H54B-06:
Monitoring Soil Hydraulic and Thermal Properties using Coupled Inversion of Time-lapse Temperature and Electrical Resistance Data

Friday, 19 December 2014: 5:15 PM
Anh Phuong Tran, Baptiste Dafflon, Susan S. Hubbard, Michael B Kowalsky, Tetsu K Tokunaga, Boris Faybishenko and Phillip Long, Lawrence Berkeley National Laboratory, Berkeley, CA, United States
Abstract:
Evaluation of spatiotemporal dynamics of heat transport and water flow in terrestrial environments is essential for understanding hydrological and biogeochemical processes. Electrical resistance tomography has been increasingly well used for monitoring subsurface hydrological processes and estimating soil hydraulic properties through coupled hydrogeophysical inversion. However, electrical resistivity depends on a variety of factors such as temperature, which may limit the accuracy of hydrogeophysical inversion. The main objective of this study is to develop a hydrogeophysical inversion framework to enable the incorporation of nonisothermal processes into the hydrogeophysical inversion procedure, and use of this procedure to investigate the effect of hydrological controls on biogeochemical cycles in terrestrial environments.

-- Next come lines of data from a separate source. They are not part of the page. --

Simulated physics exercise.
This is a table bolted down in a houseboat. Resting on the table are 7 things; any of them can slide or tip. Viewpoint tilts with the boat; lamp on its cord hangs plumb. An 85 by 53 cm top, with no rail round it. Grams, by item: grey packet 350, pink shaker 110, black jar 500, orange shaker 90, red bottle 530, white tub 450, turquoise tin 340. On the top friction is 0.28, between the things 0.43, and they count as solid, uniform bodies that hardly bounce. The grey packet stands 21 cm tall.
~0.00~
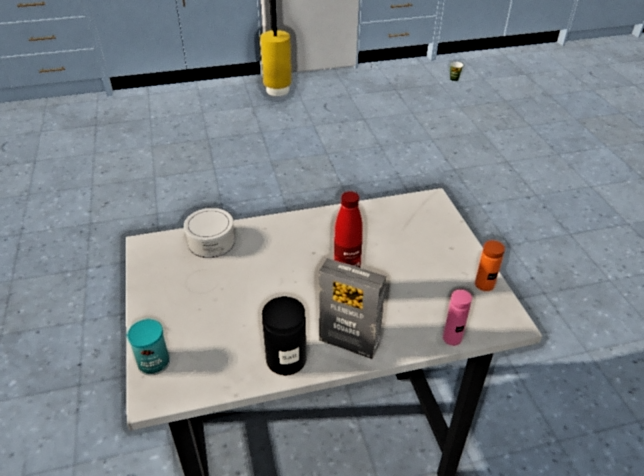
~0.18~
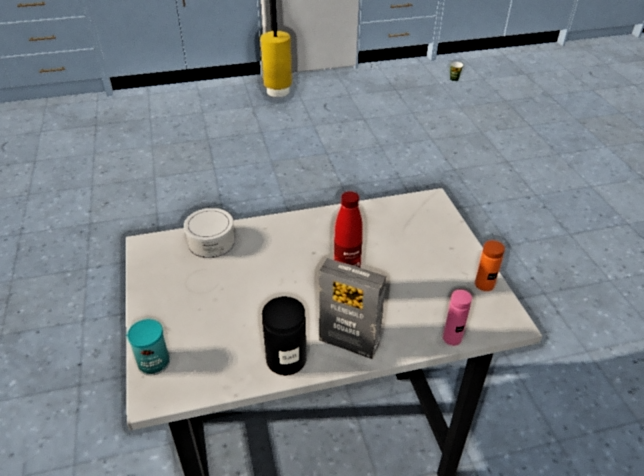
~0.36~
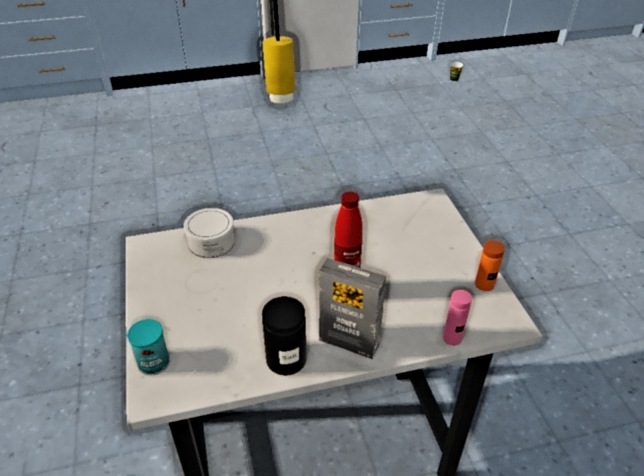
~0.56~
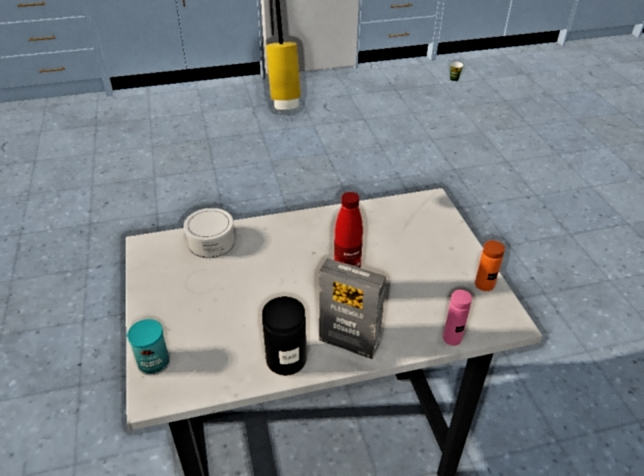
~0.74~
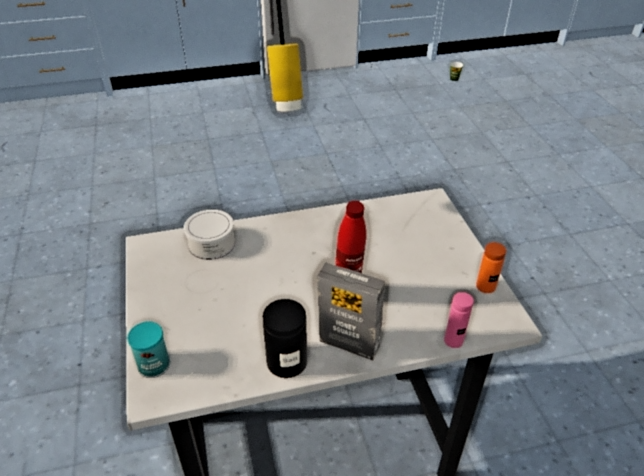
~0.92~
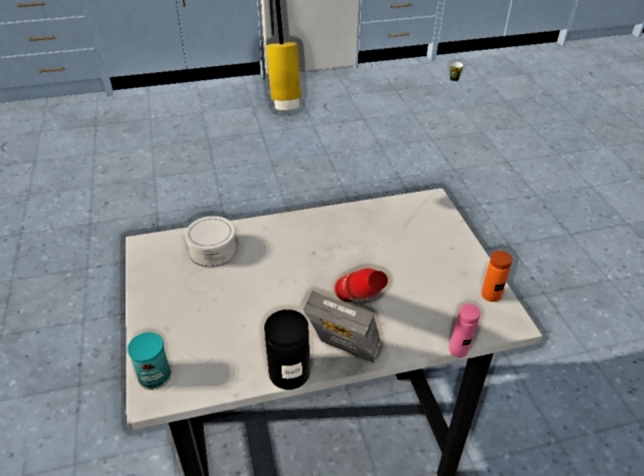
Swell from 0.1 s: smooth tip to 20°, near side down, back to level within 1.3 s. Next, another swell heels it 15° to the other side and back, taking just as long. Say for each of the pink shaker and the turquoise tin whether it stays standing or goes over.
Pink shaker: Goes over; turquoise tin: Stands.
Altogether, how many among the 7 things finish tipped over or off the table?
That gives 4.
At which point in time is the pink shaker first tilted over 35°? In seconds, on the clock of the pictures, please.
It happens near 1.0 s.
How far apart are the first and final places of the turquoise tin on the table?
7 cm.
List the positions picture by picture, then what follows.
Boat level; pink shaker (457, 318); turquoise tin (149, 348), in the first picture.
Heel 1°, near side down; orange shaker (489, 266); red bottle (348, 248), in the second picture.
Heel 7°, near side down; white tub (210, 233); grey packet (351, 310), in the third picture.
Heel 16°, near side down; black jar (285, 336); orange shaker (489, 266), in the fourth picture.
Heel 20°, near side down; red bottle (350, 253) tipped 7° from how it sat; white tub (210, 235), in the fifth picture.
Heel 17°, near side down; pink shaker (464, 331) tipped 3° from how it sat; turquoise tin (150, 361) slid 3 cm, in the sixth picture.
After 1.22 s, heel 4°, near side down; grey packet, pink shaker, black jar and red bottle now off the table; turquoise tin slid 7 cm near (151, 377); orange shaker slid 7 cm.
After 1.52 s, heel 1°, far side down; turquoise tin slid 7 cm near (151, 377); orange shaker slid 7 cm; white tub slid 7 cm.
After 2.02 s, heel 15°, far side down; turquoise tin slid 7 cm near (151, 377); orange shaker slid 7 cm; white tub slid 7 cm.
At rest (3.2 s), off the table and tipped over, grey packet, pink shaker, black jar and red bottle; not toppled but over 5 cm from the start, orange shaker, white tub and turquoise tin. In the last view, turquoise tin near (151, 377).
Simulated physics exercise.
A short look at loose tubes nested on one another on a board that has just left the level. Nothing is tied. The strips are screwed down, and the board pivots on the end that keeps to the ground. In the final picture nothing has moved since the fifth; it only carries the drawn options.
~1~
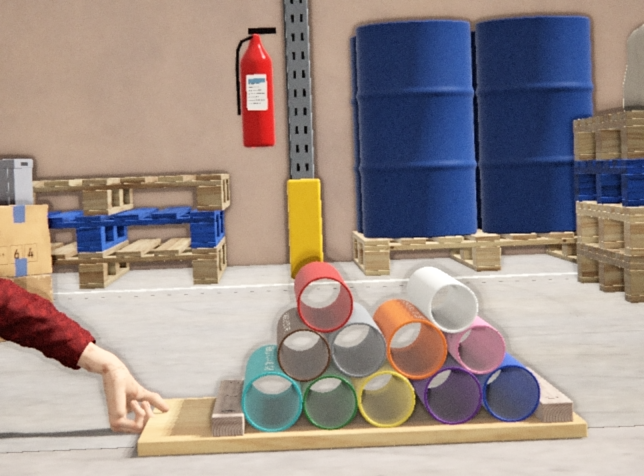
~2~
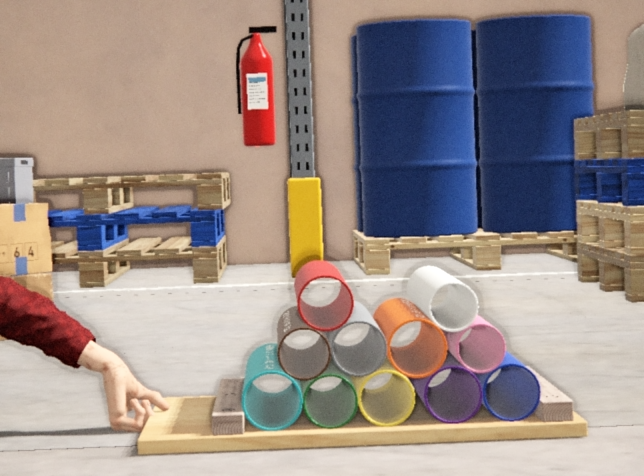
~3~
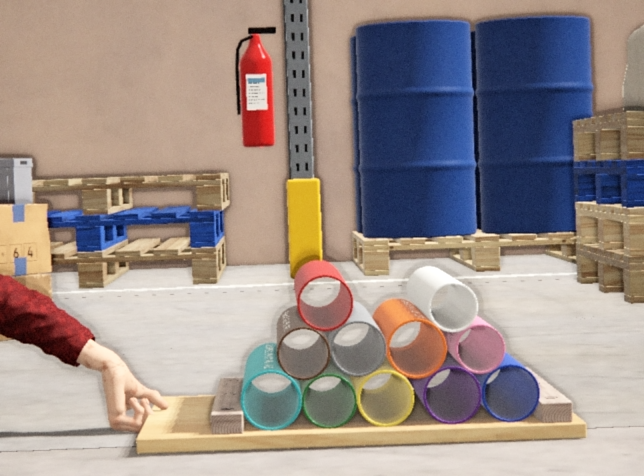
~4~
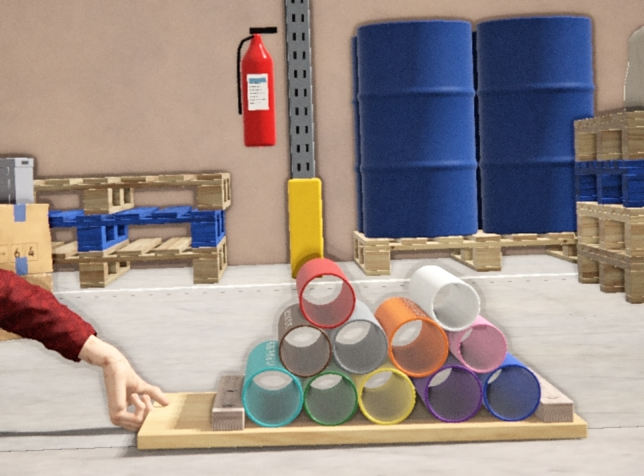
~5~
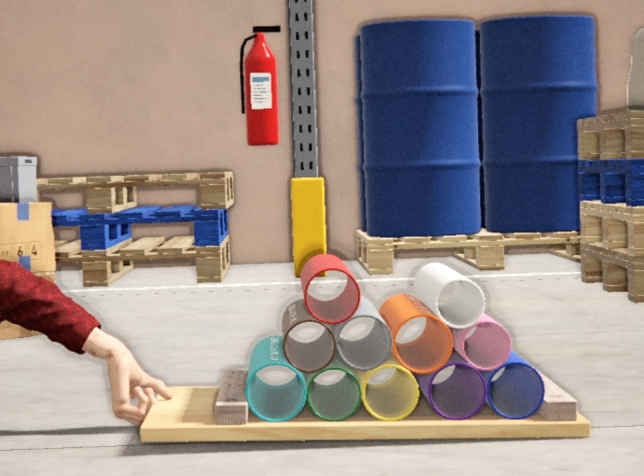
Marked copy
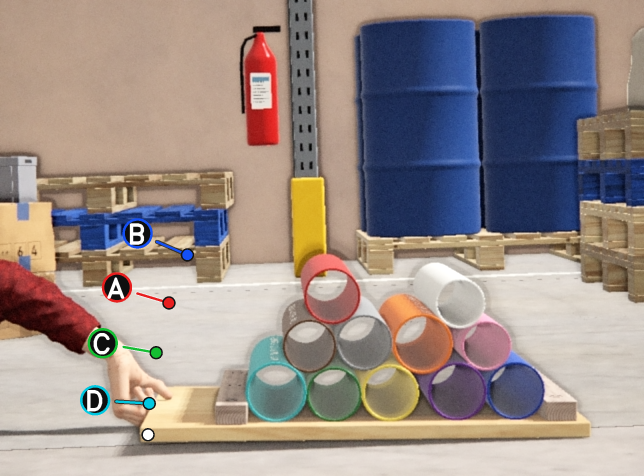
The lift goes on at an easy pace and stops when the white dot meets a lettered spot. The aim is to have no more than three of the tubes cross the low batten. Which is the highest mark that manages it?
The highest mark that will do is B.
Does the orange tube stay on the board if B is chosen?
Yes.
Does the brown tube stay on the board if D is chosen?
Yes, with D.
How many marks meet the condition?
The number is four.
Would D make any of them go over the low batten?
No.
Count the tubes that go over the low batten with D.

We developed the coupled hydro-thermal-geophysical inversion approach, using the iTOUGH2 framework. In this framework, the heat transport and water flow are simultaneously modeled with TOUGH2 code, which effectively accounts for the multiphase, multi-component and nonisothermal flow in porous media. A flexible approach is used to incorporate petrophysical relationships and uncertainty to link soil moisture and temperature with the electrical resistivity. The developed approach was applied to both synthetic and field case studies. At the DOE subsurface biogeochemistry field site located near Rifle CO, seasonal snowmelt delivers a hydrological pulse to the system, which in turn influences the cycles of nitrogen, carbon and other critical elements. Using the new approach, we carried out numerical inversion of electrical resistance data collected along a 100 m transect at the Rifle site, and compared the results with field investigations of the soil, vadose zone, including the capillary fringe, and groundwater, as well as temperature and tensiometer measurements. Preliminary results show the importance of accounting for nonisothermal conditions to reliably interpret electrical resistance measurements and to determine hydraulic and thermal properties that influence biogeochemical cycles.